ITINERARI E LUOGHI
In Sicilia c'è un'opera senza tempo: tuffati dentro e fai un viaggio nella storia antica
Il contesto in cui si trova riecheggia di arte e il monumento in questione non è da meno. Il vissuto che lo caratterizza è secolare. Lo puoi osservare in ogni angolo
Lo storico agrigentino Di Bella (prezioso collaboratore di Balarm) è il testimone, nonché grande cultore della città di Agrigento, di uno dei monumenti più importanti del capoluogo. Dalle sue parole, i pensieri e le “delicate” espressioni evidenzia i contenuti profondi e importanti della struttura religiosa.
Cosa si cela dietro a tutto questo? Una volta costeggiato il palazzo Maventano-Iacono (dopo aver seguito le vecchie indicazioni in giallo) si raggiunge appunto la via omonima (Santa Maria dei Greci). Sin da subito si avverte la “differenza”, il risalto di un’opera che riserva/riserverà piacevoli sorprese.

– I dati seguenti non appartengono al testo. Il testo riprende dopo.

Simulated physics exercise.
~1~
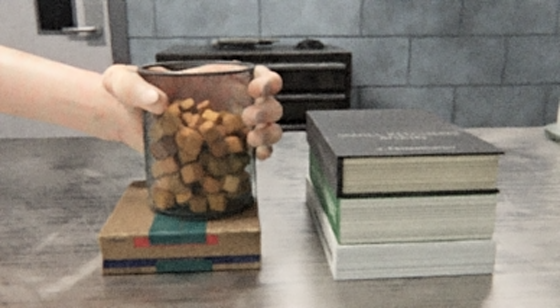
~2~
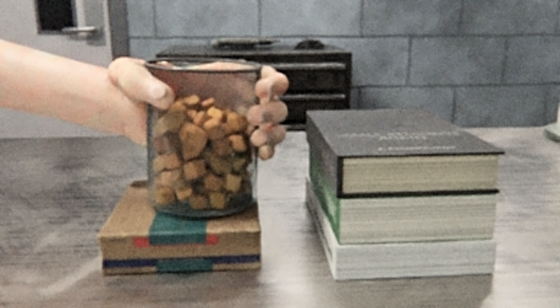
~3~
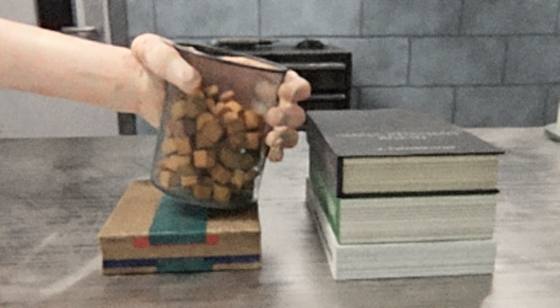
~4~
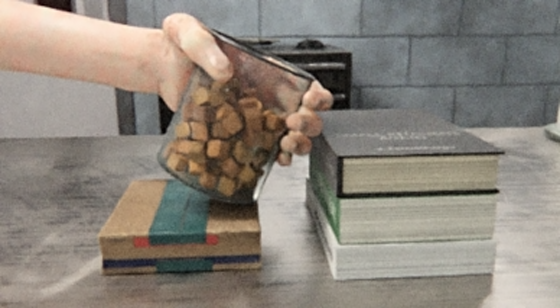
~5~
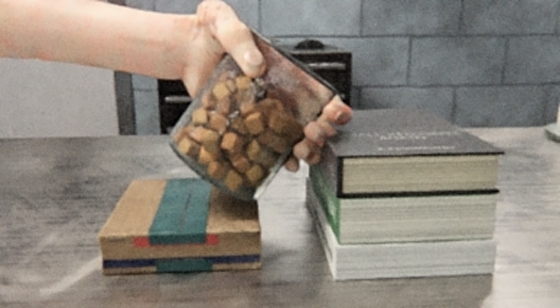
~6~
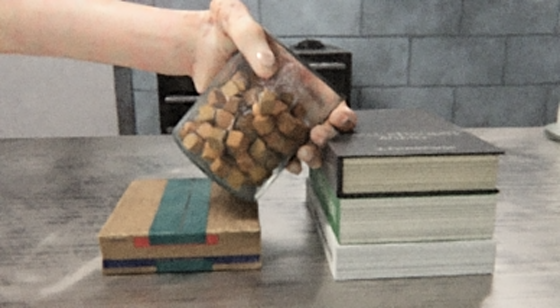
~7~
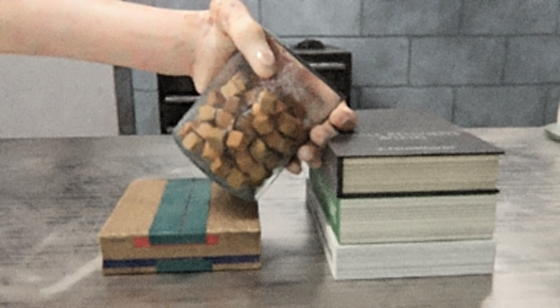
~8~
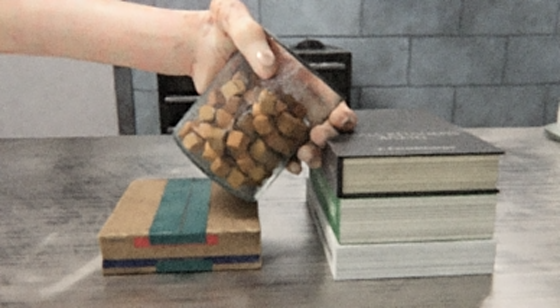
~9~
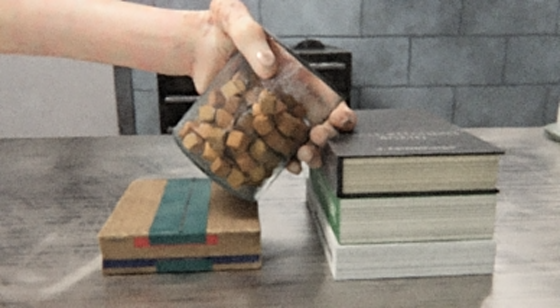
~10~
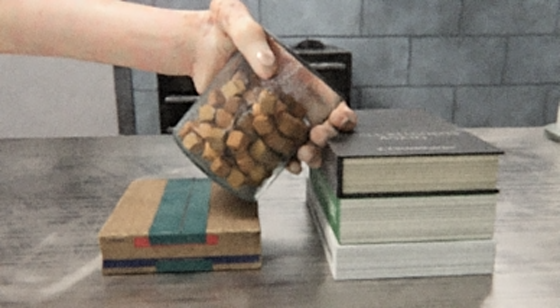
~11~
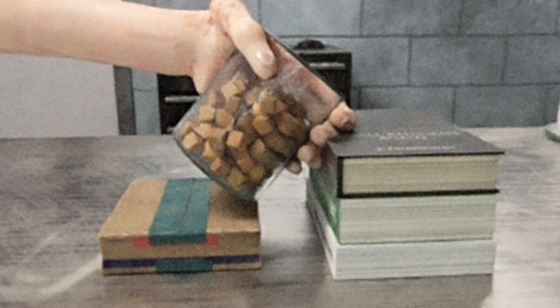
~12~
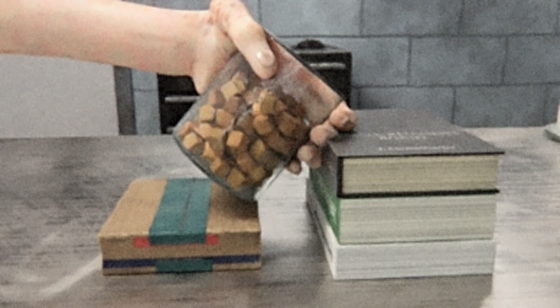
A hand lifts a glass of brown cubes and tilts it right against stacked books.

Il prospetto Nord fonde passaggi passati e recenti di culture. Costruita tra il XII e il XIII secolo, corrisponde (presumibilmente) all’antico tempio di Atena o di Zeus Atabyrios (vi si accede attraverso un cortile chiuso), che risale all’epoca di Terone.
Fu lo scrittore greco Polieno (II sec.d.C.) a raccontare della costruzione di un tempio “simile” a quelli della “Valle dei Templi”. La scoperta - invece - fu fatta dal chierico teatino Giuseppe Maria Pancrazi (ne scrisse nell’opera “Antichità siciliane spiegate”).
Trattasi di un periptero esastilo (dorico), con cella munita di pronao e opistodomo, delle dimensioni di m. 34,71*15,30, munito di 13 colonne sul lato lungo e sei su quello corto (analogo al tempio della Concordia). Grazie agli scavi condotti dal soprintendente Pietro Griffo è stato messo tutto in sicurezza.
I lavori di restauro hanno prodotto una pavimentazione di vetro speciale. Quest’ultima permette di osservare con “estasi” il crepidoma (era possibile visitare parte della stessa dal cunicolo sotterraneo con tre gradoni) e l’antica cripta (utilizzata per sepolture e ricavata da un’antica vasca).
Durante i lavori sono stati rinvenuti altri resti archeologici (sottofondazioni, terminale occidentale e resti del periodo paleolitico). I visitatori - oltre all’immagine delle divinità greche - si trovano catapultati in un contesto a “due religioni”. Infatti la chiesa è stata protagonista del rito greco-ortodosso (origine del nome) nel periodo bizantino e quello, successivamente, di cattedrale cattolica (prima di San Gerlando).
Dopo l’intrusione greca, è doveroso addentrarci nelle caratteristiche della piccola basilica. L’ingresso è abbellito da un notevole portale archiacuto, la cui chiave presenta uno scudo. È scolpito lo stemma dei Pujades, una famiglia di origini spagnole che visse in nobiltà in gran parte della Sicilia (XV secolo).
L’interno è a tre navate e quella centrale presenta un soffitto ligneo trecentesco a capriate dipinte. Colpisce la “simmetria” perfetta dello stesso. Nonostante le dimensioni irrisorie, la struttura è arricchita da dipinti e sculture (da non perdere).
Grande impatto desta il sarcofago marmoreo del 1570. Contiene i resti dei nobili palermitani Bartolomeo Caputi e Isabella Termini. Nelle pareti sono distribuite le tracce di sette riquadri affrescati (artisti di scuola siciliana). Sono opere che ritraevano scene di vita della Santa Vergine (Ciclo della Vita).
Durante gli ultimi scavi sono stati scoperti la cripta e il colatoio, dove i membri della Confraternita (di Santa Maria dei Greci) venivano fatti essiccare prima della sepoltura. Verso la fine del 1700 la chiesa venne chiusa al culto (motivi ignoti). Riaperta successivamente, dovette cedere il passo dopo la frana del 1966.
Adiacente all’edificio è stato allestito l’Antiquarium. Un altro “pezzo” storico di questa città. Oltre ai rinvenimenti archeologici, è possibile immergersi negli studi di una città - Agrigento - dalla visione millenaria. Un modo per vivere in simbiosi con una terra difficile, problematica e, allo stesso tempo, affascinante e misteriosa.